PORTLAND – No one needed a calendar Friday night to realize that summer is on the run.

Today may feel like a day in June, but the crowds who were on the sidewalks downtown for the First Friday Art Walk could sense that autumn now rules the evenings, with a chilly wind blowing down Congress Street and through the Old Port.

That means Friday’s event was likely the last big art walk of the year, since Maine’s winter cold tends to thin the crowds.

At least it went out with a bang, led by a rollicking, roving performance by New York’s Asphalt Orchestra, a kind of marching band, minus any semblance of uniforms and tinged with a bit of anarchy.

The group rolled down Congress Street to Monument Square, then back up Congress Street, followed by a large crowd.

For Leo Pelletier, owner of the Mainely Art Gallery, October’s art walk means the looming end of nights with scores of shoppers — which he said hasn’t necessarily translated into plenty of buyers.

“There have been a lot of lookers,” Pelletier said, “but nobody’s really spending much money.”

Pelletier said the monthly art walks might at least plant seeds in the minds of some of the strollers, enticing them to come back when the economy gets better.

Across Congress Street, David Bruenjes said he was doing OK financially on Friday, taking a break from protesting with the Occupy Maine group in Monument Square to juggle three torches for spare change and dollar bills.

Bruenjes, who insists that he hasn’t gotten burned by the torches, works the First Friday Art Walks and entertains visitors who come to Portland by cruise ship. While the money keeps a tent over his head — he’s in the group of protesters who are sleeping in Lincoln Park — he said the entertaining is secondary to the protesting.

“If you are absolutely happy with the way that Washington is representing us, with companies running America, you don’t need to come” to the protest, he said.

Nearby, Jo Coyne, 67, was enjoying the musical entertainment that Occupy Maine had brought in — the Portland-based band Butcher Boy — even if she clearly wasn’t in the prime demographic for the neo-punk group.

Coyne said her partner, Linwood Ashton, has helped her appreciate a wide range of music, although they were really waiting for the Asphalt Orchestra to hit the street.

A few minutes later, Butcher Boy packed up as the Asphalt Orchestra approached.

Patrick O’Connor, one of Occupy Maine’s organizers, said members of the Asphalt Orchestra assured him they were in solidarity with the protest, but when the band headed out of Monument Square and back up Congress Street, it took a lot of the crowd with it.
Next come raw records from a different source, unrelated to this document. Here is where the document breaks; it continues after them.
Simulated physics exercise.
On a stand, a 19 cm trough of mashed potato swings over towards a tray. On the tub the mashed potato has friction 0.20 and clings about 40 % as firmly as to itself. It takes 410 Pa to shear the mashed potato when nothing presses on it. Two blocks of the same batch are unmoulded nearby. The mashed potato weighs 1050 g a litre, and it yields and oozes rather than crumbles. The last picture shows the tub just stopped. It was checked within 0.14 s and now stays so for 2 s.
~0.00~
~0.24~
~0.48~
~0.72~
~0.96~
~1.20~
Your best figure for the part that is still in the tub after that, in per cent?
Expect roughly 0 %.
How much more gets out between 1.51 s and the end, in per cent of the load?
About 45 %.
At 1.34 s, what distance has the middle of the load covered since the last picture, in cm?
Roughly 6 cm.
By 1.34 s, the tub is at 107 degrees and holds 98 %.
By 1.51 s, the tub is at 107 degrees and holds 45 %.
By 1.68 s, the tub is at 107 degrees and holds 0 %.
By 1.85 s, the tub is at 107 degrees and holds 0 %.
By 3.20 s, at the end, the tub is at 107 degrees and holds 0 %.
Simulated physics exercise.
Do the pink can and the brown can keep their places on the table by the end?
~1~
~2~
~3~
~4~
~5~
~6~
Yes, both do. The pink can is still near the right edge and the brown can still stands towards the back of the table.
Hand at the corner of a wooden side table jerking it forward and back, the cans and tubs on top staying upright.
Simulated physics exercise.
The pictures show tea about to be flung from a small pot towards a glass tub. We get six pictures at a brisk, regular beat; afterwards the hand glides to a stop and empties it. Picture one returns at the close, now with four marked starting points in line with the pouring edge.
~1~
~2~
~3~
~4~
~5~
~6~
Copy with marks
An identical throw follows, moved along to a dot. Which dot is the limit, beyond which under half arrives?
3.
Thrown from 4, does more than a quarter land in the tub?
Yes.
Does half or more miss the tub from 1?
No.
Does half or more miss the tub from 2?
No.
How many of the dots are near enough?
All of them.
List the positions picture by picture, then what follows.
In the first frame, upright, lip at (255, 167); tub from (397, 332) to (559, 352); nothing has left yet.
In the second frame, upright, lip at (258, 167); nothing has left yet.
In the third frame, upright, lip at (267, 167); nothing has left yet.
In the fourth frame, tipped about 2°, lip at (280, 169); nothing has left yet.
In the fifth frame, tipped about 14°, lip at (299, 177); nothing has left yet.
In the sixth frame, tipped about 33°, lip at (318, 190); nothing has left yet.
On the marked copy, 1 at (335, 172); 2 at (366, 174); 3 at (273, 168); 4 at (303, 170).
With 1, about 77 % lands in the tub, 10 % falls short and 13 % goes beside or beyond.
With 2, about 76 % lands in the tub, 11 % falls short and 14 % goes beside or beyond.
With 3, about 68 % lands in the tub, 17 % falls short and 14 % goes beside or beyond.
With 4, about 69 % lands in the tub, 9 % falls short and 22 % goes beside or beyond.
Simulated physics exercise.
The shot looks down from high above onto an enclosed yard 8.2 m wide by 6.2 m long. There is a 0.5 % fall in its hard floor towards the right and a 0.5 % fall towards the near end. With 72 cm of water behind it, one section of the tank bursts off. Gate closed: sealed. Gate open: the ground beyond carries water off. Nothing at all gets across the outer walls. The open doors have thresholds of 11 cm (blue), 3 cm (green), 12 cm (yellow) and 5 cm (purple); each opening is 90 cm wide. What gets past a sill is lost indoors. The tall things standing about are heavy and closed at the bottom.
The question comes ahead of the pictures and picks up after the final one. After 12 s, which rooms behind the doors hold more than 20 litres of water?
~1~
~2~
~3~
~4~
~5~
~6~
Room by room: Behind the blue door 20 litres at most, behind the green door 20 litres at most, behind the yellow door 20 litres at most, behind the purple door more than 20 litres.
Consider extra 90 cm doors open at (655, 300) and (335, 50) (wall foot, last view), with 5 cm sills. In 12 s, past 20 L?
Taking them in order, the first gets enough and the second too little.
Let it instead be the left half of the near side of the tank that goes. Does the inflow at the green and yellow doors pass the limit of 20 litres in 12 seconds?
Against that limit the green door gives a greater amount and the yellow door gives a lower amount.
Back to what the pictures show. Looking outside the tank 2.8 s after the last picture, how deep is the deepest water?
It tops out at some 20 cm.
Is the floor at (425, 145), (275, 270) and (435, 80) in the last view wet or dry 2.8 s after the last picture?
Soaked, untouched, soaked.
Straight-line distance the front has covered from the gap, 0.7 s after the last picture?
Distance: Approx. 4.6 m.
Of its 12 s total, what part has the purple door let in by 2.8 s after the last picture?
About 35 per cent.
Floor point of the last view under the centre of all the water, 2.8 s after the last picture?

Occupy Maine went on with its daily “general assembly” anyway, with updates on new groups offering support and an appeal from O’Connor for anyone with the ability to deal with Internet issues to help correct glitches that were hurting the live streaming of events in Monument Square.

The protesters tied into the First Friday Art Walk by visiting gallery owners and asking them to leave out fliers declaring, “We are the 99%,” the occupiers’ rallying cry that the country’s richest 1 percent are profiting at the expense of everyone else.

They found mostly sympathetic ears. Virginia Rose set the fliers out at the entrance to her gallery, Rose Contemporary.

Rose said she “absolutely” agrees that the groups that are rallying across the country are right to protest when most people are struggling day to day while Wall Street executives pull down millions in bonuses.

Up the street, Dennis Gleason at Gleason Fine Art also agreed to let protesters leave fliers. He said he is also “generally sympathetic” to the protesters.

“I understand their frustration,” he said, noting that the protest evoked some nostalgia.

“I came of age in the late ’60s,” he said.